I felt defeated, and I felt like a bit of an a** just then too. I held my keys in my hand standing in the middle of the fricken parking lot, and slowly walked to my van. I cried for him. I asked God to give that man the courage to get help someday, and to take away his pain. ADDICTION won this time. It sucked... I hated it.... I thought I was doing some good here.
I get into my van and I'm thinking again... (Which in most cases, acoholic/addicts should NOT do...hahahaha) The commitee in my head decided to hold a caucus. Thay called me a failure, and that I was trying to do God's work, and I failed. I was trying to spread the message, and I FALIED. The other half was saying, I did my best, and I am powerless... I am compassionate to the person who still suffers, I will keep on trying. Arguement after arguement over and over in my head, until I just yelled in my van STOP IT!

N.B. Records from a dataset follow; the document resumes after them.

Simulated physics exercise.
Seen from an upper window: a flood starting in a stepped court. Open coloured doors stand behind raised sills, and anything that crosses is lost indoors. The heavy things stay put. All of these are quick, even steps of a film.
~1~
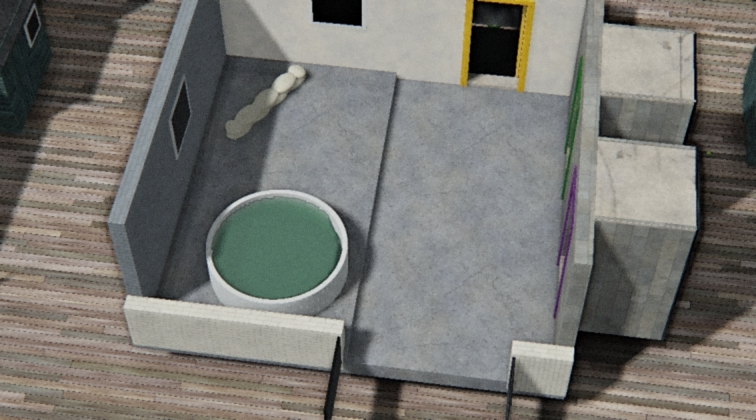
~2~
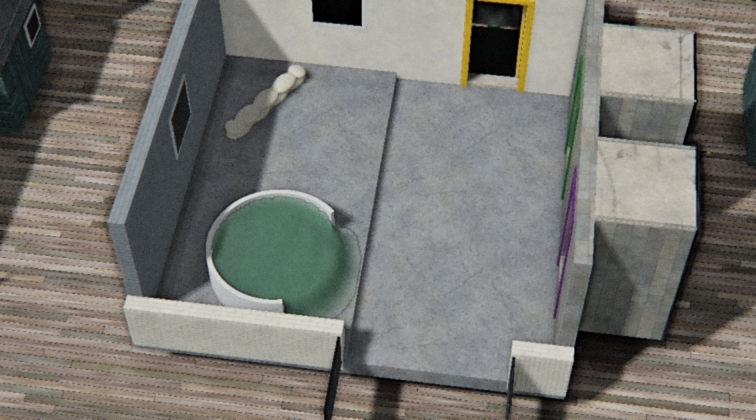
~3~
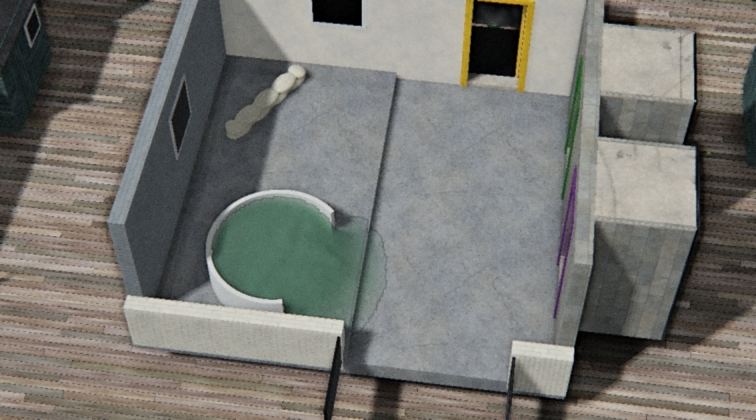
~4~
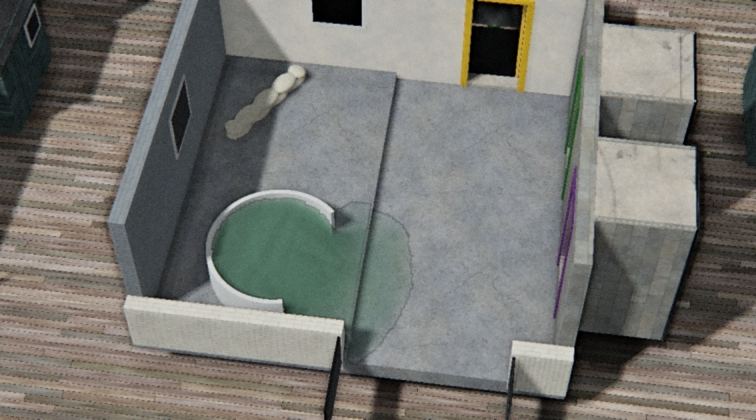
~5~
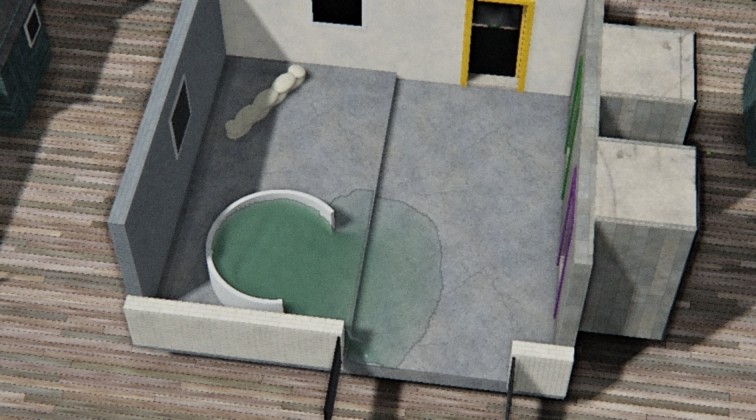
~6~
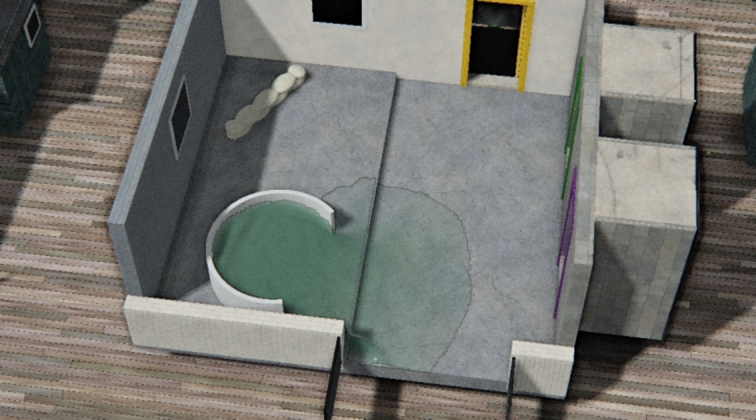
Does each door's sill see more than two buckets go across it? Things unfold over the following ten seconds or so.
The sill of the purple door does not. The sill of the green door does not. The sill of the yellow door does not.
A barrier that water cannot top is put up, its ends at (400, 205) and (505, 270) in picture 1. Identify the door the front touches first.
I'd say the one in purple.
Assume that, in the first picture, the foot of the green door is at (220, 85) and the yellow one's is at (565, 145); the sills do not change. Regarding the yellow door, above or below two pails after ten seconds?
For the yellow door, it remains below.
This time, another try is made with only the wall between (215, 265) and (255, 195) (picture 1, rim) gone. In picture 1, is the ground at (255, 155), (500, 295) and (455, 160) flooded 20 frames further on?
Submerged, bone-dry, bone-dry.
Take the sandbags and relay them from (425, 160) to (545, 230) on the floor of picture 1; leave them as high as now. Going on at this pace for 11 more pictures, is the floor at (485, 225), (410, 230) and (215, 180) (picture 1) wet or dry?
Spot by spot: Inundated, inundated, untouched.
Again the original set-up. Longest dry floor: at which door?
It's the yellow one.
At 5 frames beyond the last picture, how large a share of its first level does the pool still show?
I'd put it at some 50 per cent.
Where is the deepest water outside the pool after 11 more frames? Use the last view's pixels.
Near (548, 362).
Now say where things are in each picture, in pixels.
In the first frame, the round tank at (277, 248) is whole and still.
In the second frame, water pours out at (338, 281) and has run to a hidden place.
In the third frame, water pours out at (338, 283) and has run to (361, 223).
In the fourth frame, the front is at (371, 209), out from the gap at (338, 284).
In the fifth frame, water pours out at (338, 284) and has run to (422, 220).
In the sixth frame, water pours out at (338, 284) and has run to (445, 214).
A moment on, water covers 40 % of the floor; the purple door wet at the sill, nothing in, the green door not reached, the yellow door not reached.
Next, water covers 40 % of the floor; the purple door wet at the sill, nothing in, the green door wet at the sill, nothing in, the yellow door not reached.
Then, water covers 40 % of the floor; the purple door wet at the sill, nothing in, the green door wet at the sill, nothing in, the yellow door not reached.
Later, water covers 65 % of the floor; the purple door wet at the sill, nothing in, the green door wet at the sill, nothing in, the yellow door under two buckets in.
In the end, water covers 60 % of the floor; the purple door wet at the sill, nothing in, the green door wet at the sill, nothing in, the yellow door under two buckets in.
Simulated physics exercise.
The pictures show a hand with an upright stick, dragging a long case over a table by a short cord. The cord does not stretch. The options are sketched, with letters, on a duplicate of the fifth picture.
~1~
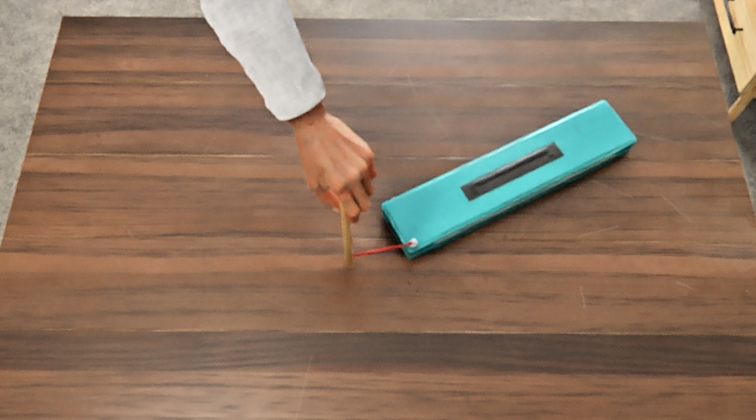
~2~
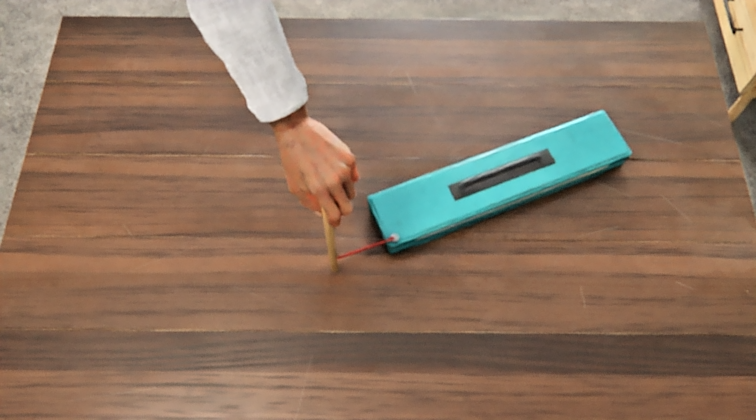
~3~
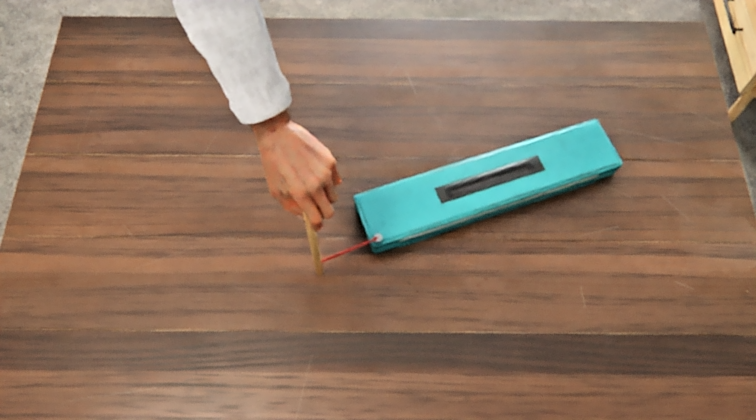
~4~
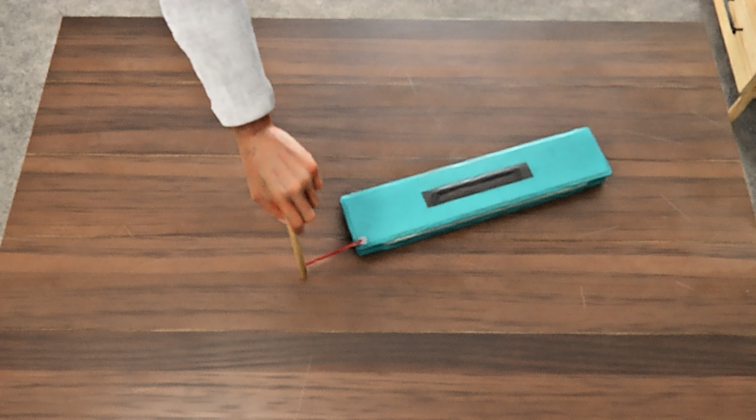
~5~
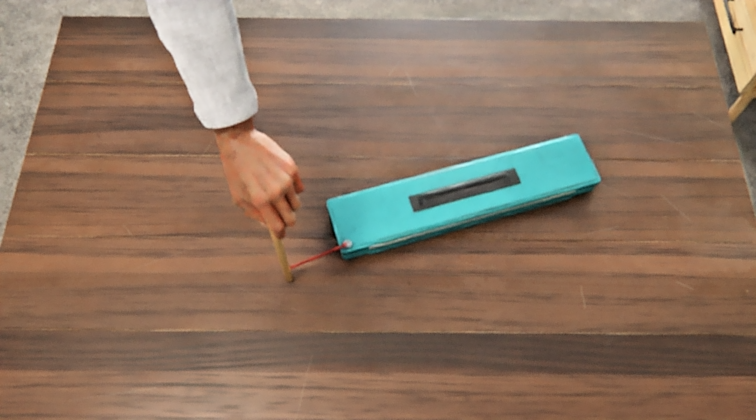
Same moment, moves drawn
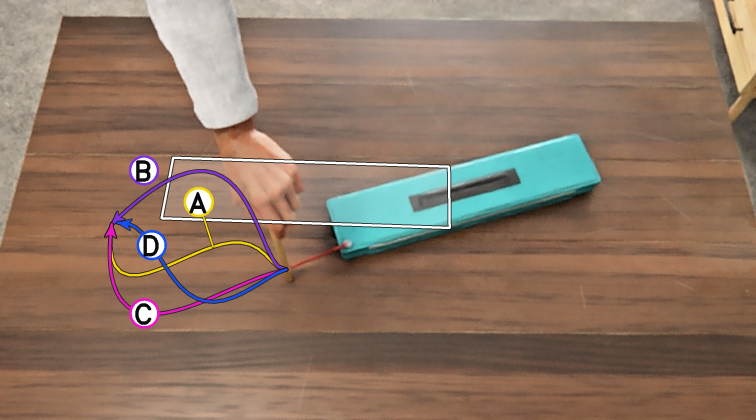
A hand in a pale sleeve reaches in from the upper left over a dark brown wooden table, seen from above by a still camera. It holds an upright tan stick, joined by a short red cord to the near left corner of a long turquoise case with a black handle on top. The hand draws the stick left and slightly down, and the case slides after it, turning a little flatter across the table.
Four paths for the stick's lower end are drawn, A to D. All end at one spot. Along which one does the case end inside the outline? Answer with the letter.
Choose path B.
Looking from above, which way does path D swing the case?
It turns clockwise.
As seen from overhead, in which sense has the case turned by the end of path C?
It turns clockwise.
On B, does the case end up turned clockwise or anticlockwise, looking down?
Clockwise.
On the marked copy, A from (286, 270) via (186, 257) to (112, 224); B from (286, 270) via (222, 177) to (112, 224); C from (286, 270) via (154, 314) to (112, 224); D from (286, 270) via (181, 287) to (118, 223); the outline at (308, 192).
Taking B. A third of the way, foot of the stick (246, 203), middle of the case (436, 191).
Two thirds of the way, foot of the stick (174, 179), middle of the case (367, 183).
When it is over, foot of the stick (113, 225), middle of the case (309, 191); it lies in the outline.
As for the rest, A leaves its middle at (306, 225); C leaves its middle at (302, 242); D leaves its middle at (312, 224).
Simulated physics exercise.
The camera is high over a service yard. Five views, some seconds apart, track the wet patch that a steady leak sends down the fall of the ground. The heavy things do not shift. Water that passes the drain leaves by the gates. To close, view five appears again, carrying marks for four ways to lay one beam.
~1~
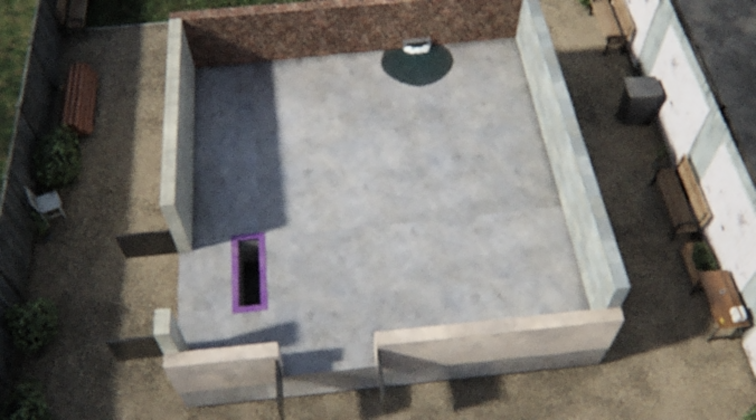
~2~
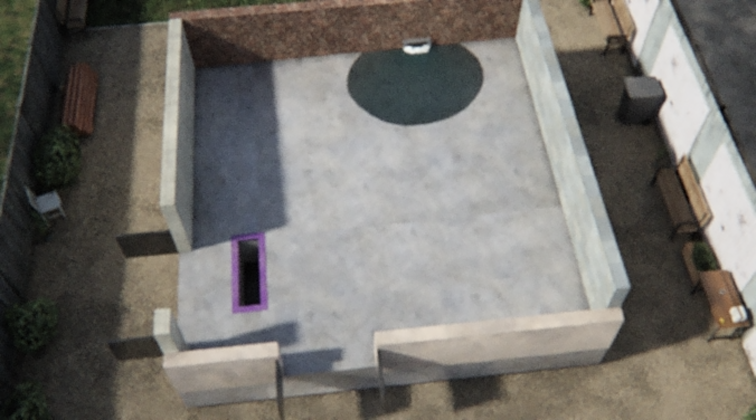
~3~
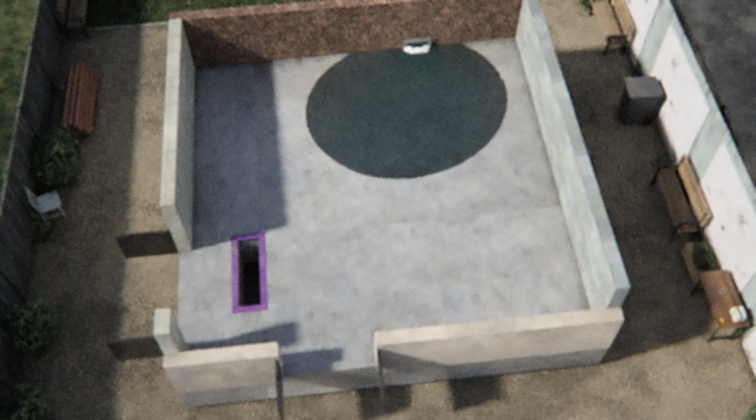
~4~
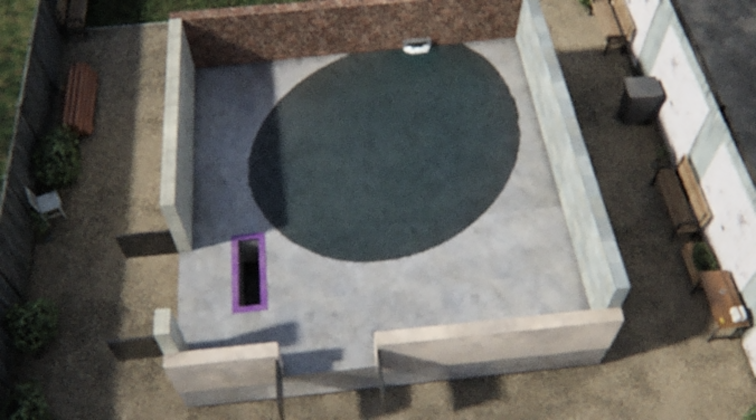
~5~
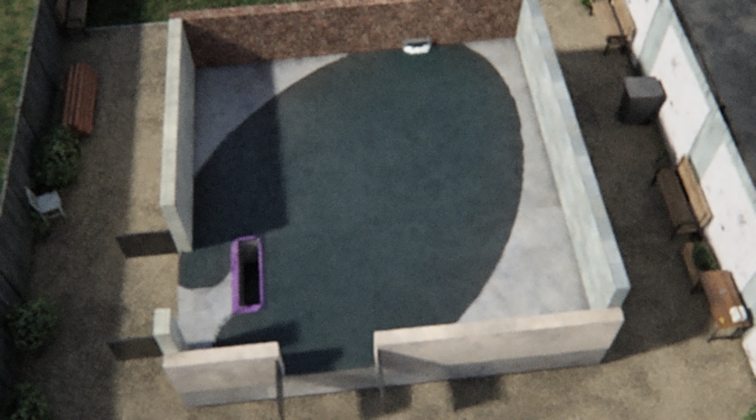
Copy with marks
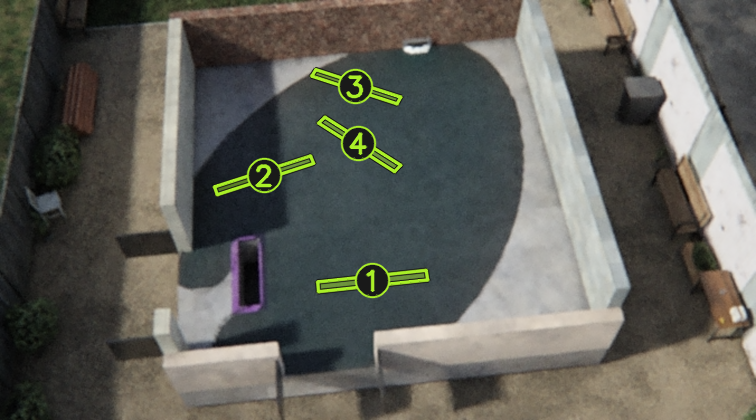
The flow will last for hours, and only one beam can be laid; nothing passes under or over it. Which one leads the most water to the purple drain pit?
Place 1 does it best.
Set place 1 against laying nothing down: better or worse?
It is better.
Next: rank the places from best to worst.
Best to worst: 1, 2, 3, 4.
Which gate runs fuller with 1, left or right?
The left one.
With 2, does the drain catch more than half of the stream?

I decided at that moment to go home. I just took a deep breath, and let it go. I know that ADDICTION won this time, but it won't be every time. I see newcomers in my meetings all the time, and I see myself in every one of those people. I make it a point to introduce myself, and shake hands with that person, or even hug them. CLARITY will win. My defintion of CLARITY is simple. CLARITY is God's voice telling you to let go. God as YOU understand him/her.
God is everywhere... If you find time, say a prayer for someone, or even just think a good thought for them. People helping people.
This is what I ask for myself, and others:
God, make me a channel of thy peace, that where there is hatred, I may bring love; that where there is wrong, I may bring the spirit of forgiveness; that where there is discord, I may bring harmony; that where there is error, I may bring truth; that where there is doubt, I may bring faith; that where there is despair, I may bring hope; that where there are shadows, I may bring light that where there is sadness, I may bring joy.
God, grant that I may seek rather to comfort than to be comforted; to understand, than to be understood; to love, than to be loved. For it is by self-forgetting that one finds. It is by forgiving that one is forgiven.
It is by dying that one awakens to Eternal Life.